None of this surprises, alas. Under the Act, the Department of Finance, which has overall responsibility for the legislation, had to set up a number of advisory groups, including journalist, academic, business and official representatives. Once founded, Finance clearly wished for them to disappear into the background as quickly as possible.

The Freedom of Information Business Advisory Group met on June 6th, 1998, and again on December 4th, 1998. It last met on May 12th, 1999.

The Citizens' Advisory Group, which includes Geralyn McGarry, (National Social Services Board), Ronan Brady, (National Union of Journalists) and Maeve McDonagh from University College, Cork, has managed to have little more effect. The group was summoned to its first meeting by Finance officials on August 4th, 1998, and once more in December 1998. Since then it has met just three times. The last time was on November 3rd, 1999.

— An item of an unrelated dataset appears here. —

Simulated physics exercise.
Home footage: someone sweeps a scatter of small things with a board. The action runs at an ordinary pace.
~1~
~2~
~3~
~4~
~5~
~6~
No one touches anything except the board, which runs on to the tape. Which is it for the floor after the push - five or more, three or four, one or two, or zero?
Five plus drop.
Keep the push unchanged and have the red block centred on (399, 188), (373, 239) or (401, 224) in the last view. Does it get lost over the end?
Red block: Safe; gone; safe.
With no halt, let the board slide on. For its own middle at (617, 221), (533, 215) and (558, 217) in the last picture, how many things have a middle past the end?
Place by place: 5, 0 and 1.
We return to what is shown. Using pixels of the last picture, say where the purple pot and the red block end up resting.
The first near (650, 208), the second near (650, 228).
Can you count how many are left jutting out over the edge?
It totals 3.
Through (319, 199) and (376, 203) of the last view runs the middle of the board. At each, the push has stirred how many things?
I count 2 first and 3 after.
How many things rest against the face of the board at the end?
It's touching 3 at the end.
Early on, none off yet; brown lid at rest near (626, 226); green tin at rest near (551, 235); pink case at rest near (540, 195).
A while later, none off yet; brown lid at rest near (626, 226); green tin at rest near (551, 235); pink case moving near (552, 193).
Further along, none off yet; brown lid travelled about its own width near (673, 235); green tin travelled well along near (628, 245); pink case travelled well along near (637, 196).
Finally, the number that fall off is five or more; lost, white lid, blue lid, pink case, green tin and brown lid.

Since its inception, it has suited civil servants to paint the most negative picture possible of the Act to politicians, who needed little encouragement in this respect - particularly when queries about their expenses started coming in.

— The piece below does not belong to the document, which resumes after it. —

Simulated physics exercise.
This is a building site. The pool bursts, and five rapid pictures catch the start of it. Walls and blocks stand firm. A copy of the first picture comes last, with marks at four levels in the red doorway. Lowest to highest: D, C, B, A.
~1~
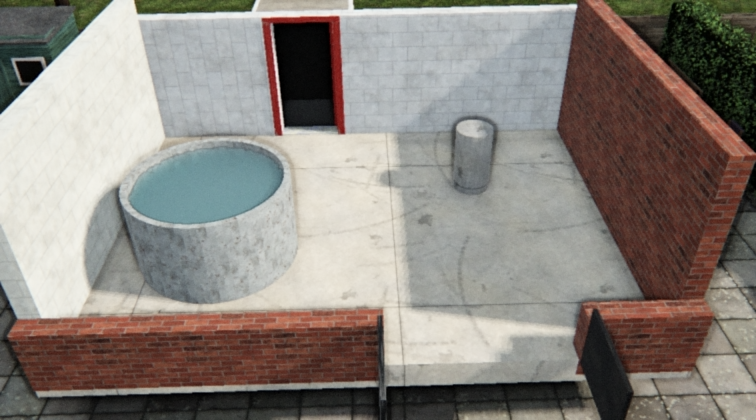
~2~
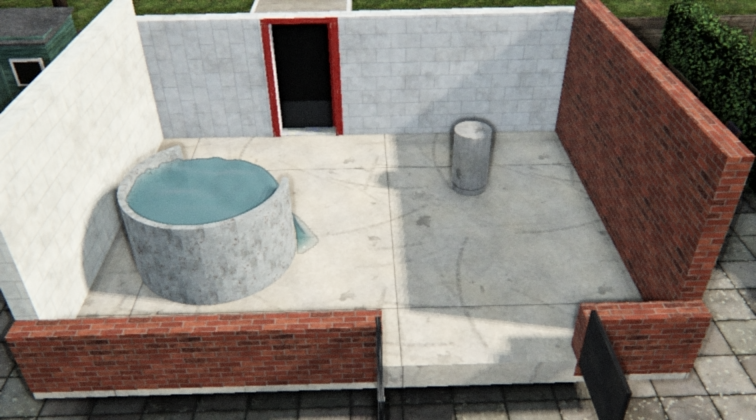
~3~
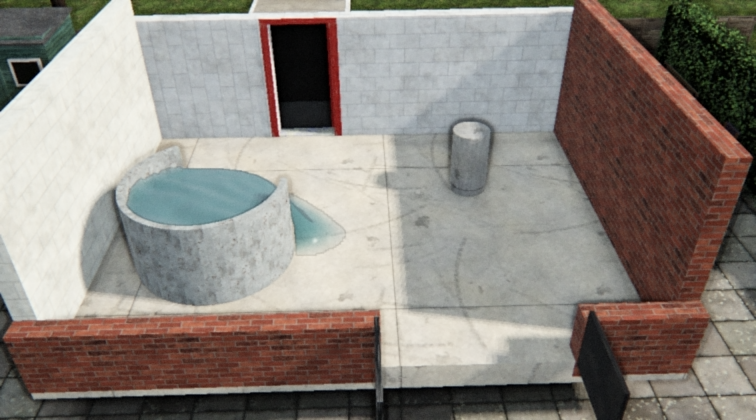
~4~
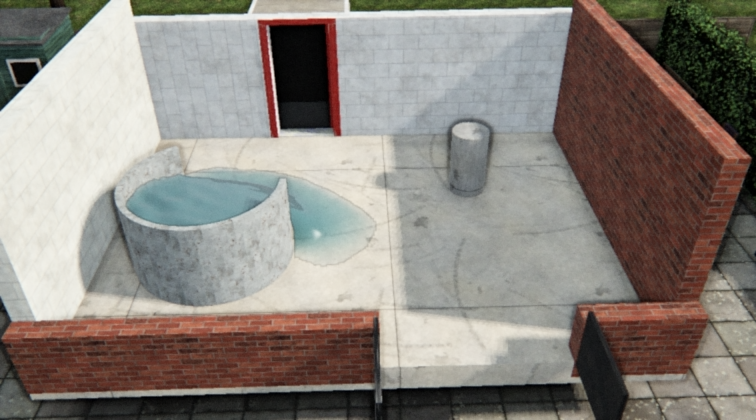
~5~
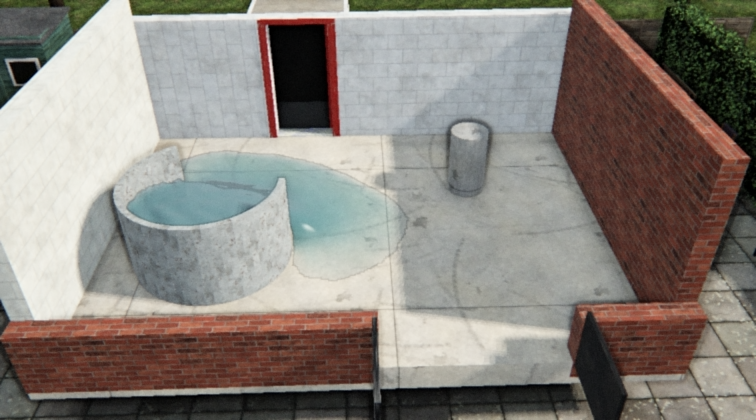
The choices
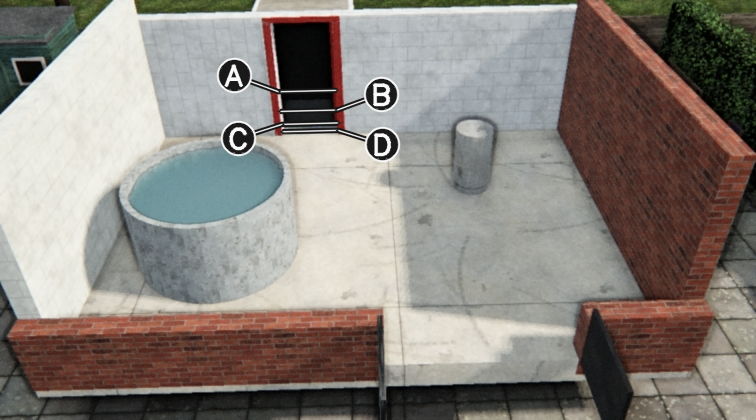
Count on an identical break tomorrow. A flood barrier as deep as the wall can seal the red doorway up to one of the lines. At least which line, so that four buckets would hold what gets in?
Mark B just does it.
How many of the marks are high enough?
Two of the four.
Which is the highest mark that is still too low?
C it is.
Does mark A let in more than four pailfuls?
No, not at all.
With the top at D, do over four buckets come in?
Yes.
On the marked copy, A at (307, 91); B at (308, 110); C at (309, 123); D at (310, 131); from the bottom up D, C, B, A.
With A, nothing gets over.
With B, a splash gets over, under a bucket.
With C, about 14 bucketfuls get in.
With D, dozens of bucketfuls pour in.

Frequently, officials will point to the list of the weird and bizarre applications as evidence that the honourable intentions of the Act have been abused by cranks and cheap-headline-seeking reporters.

For instance, there is a true story of the prisoner who, for reasons unknown, put in successive applications seeking photocopies of his own signature on unemployment records.

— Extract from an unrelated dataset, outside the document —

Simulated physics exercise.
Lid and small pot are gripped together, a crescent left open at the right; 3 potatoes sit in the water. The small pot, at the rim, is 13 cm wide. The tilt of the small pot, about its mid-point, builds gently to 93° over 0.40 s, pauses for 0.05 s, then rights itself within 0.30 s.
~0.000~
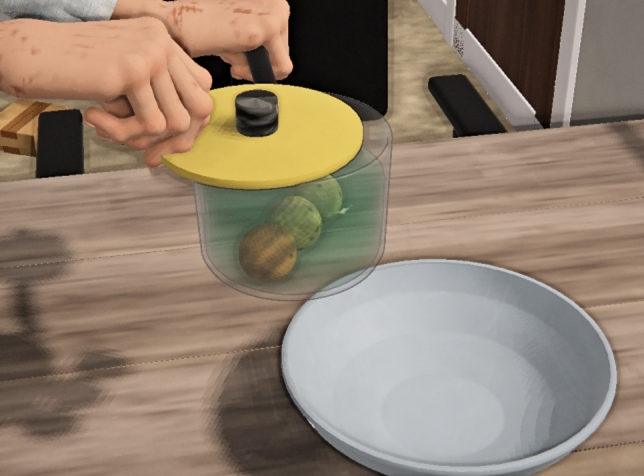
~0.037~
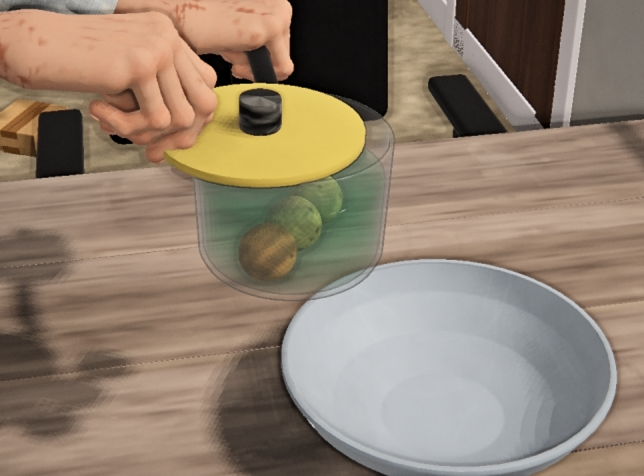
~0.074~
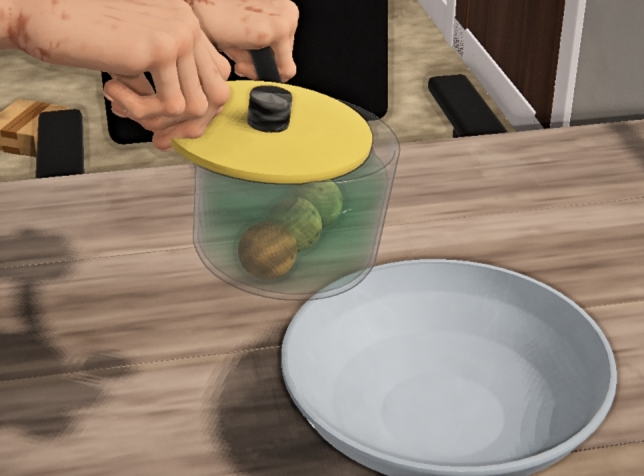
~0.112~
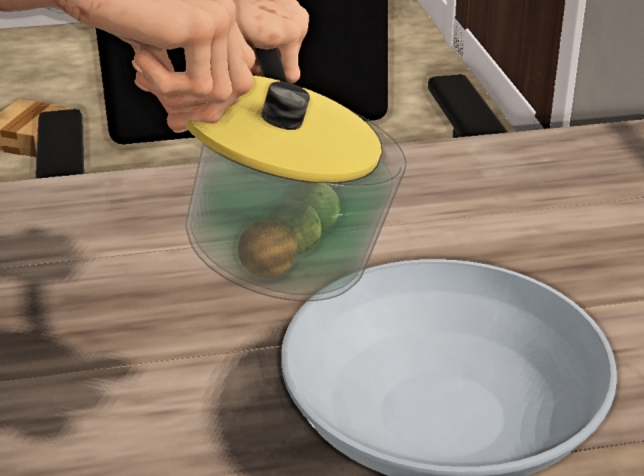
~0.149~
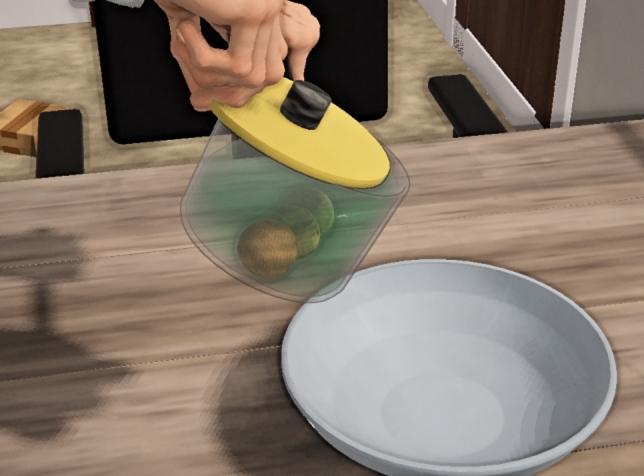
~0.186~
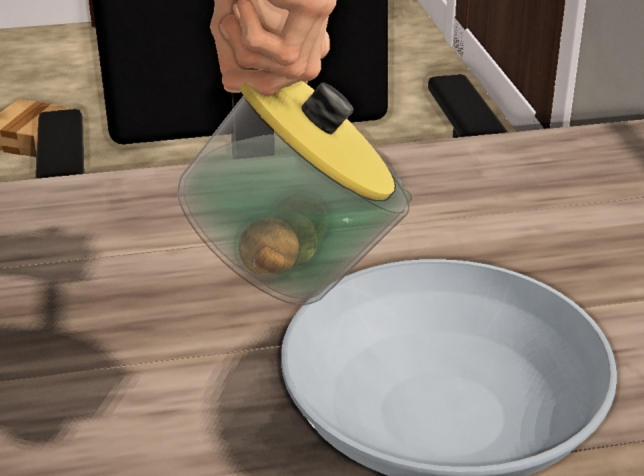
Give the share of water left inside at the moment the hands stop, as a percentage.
I would say roughly 34 per cent is still inside.
After 0.33 s the tilt is 86° and 77 per cent of the water is still in the small pot.
After 0.43 s the tilt is 93° and 56 per cent of the water is still in the small pot.
After 0.54 s the tilt is 73° and 38 per cent of the water is still in the small pot.
After 0.66 s the tilt is 19° and 34 per cent of the water is still in the small pot.
In the end 34 per cent of the water is still in the small pot.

However, this problem is simply solved by using Section 10 of the Act, which allows for Freedom of Information officers to reject a request if they find it "frivolous or vexatious". The section has been rarely used.

"They are afraid, or unwilling to use it. The result is that time is wasted on unnecessary applications. But it can suit the system to have it that way," one senior political figure told The Irish Times.

So far as it is known, the information commissioner has only once had to adjudicate on an appeal from a person turned down in this way. He found in favour of the Department.

The fees to be charged, yet to be determined, will have a crucial impact on the future usefulness of the Act. Currently, applicants must pay search and retrieval costs even though they have no idea of the value of the material until they get it.

Yesterday, the Minister for Finance insisted that there was "no question" private citizens would be billed for applications about their own files - which made up 64 per cent of all applications submitted last year.

In some cases, flat charges may be reasonable, particularly for those businesses which lodge freedom of information requests in an attempt to get information about details of tenders by competitors.

"Attempts would be made to get not just the price of competing tenders, but also the creative work that went into it. People can build up their own database by that sort of thing," according to one business source.

Some undoubtedly indulge in "trawling" missions. Businesses account for 40 per cent of all applications to the Department of Enterprise, Trade and Employment, for example. However, 75 per cent of that proportion come from just one company.

Certainly, operation of the Freedom of Information Act is expensive, though the Government has never put a figure on its cost. However, its US equivalent used to cost approximately one-twentieth of the sum spent by federal and state governments on public relations, and there is little reason to believe that that has changed there.

If departments are "encouraged" to levy significant sums, then the use of the Freedom of Information Act will fall by default as has happened, in the views of some critics, with the system used by the State of Alberta in Canada. There Toronto's Globe and Mail newspaper faced a 64,000 Canadian dollar bill when it went in search of papers surrounding an alleged corruption case.

The introduction of the Freedom of Information Act back in 1997 staggered many, who were adamant that the powers-that-be would never allow the sun to shine into the depths of government and public life.

Yesterday's changes will not kill the Freedom of Information Act, but it has been seriously wounded. Even though there were legitimate grounds for some modifications, this has been a bad day's work.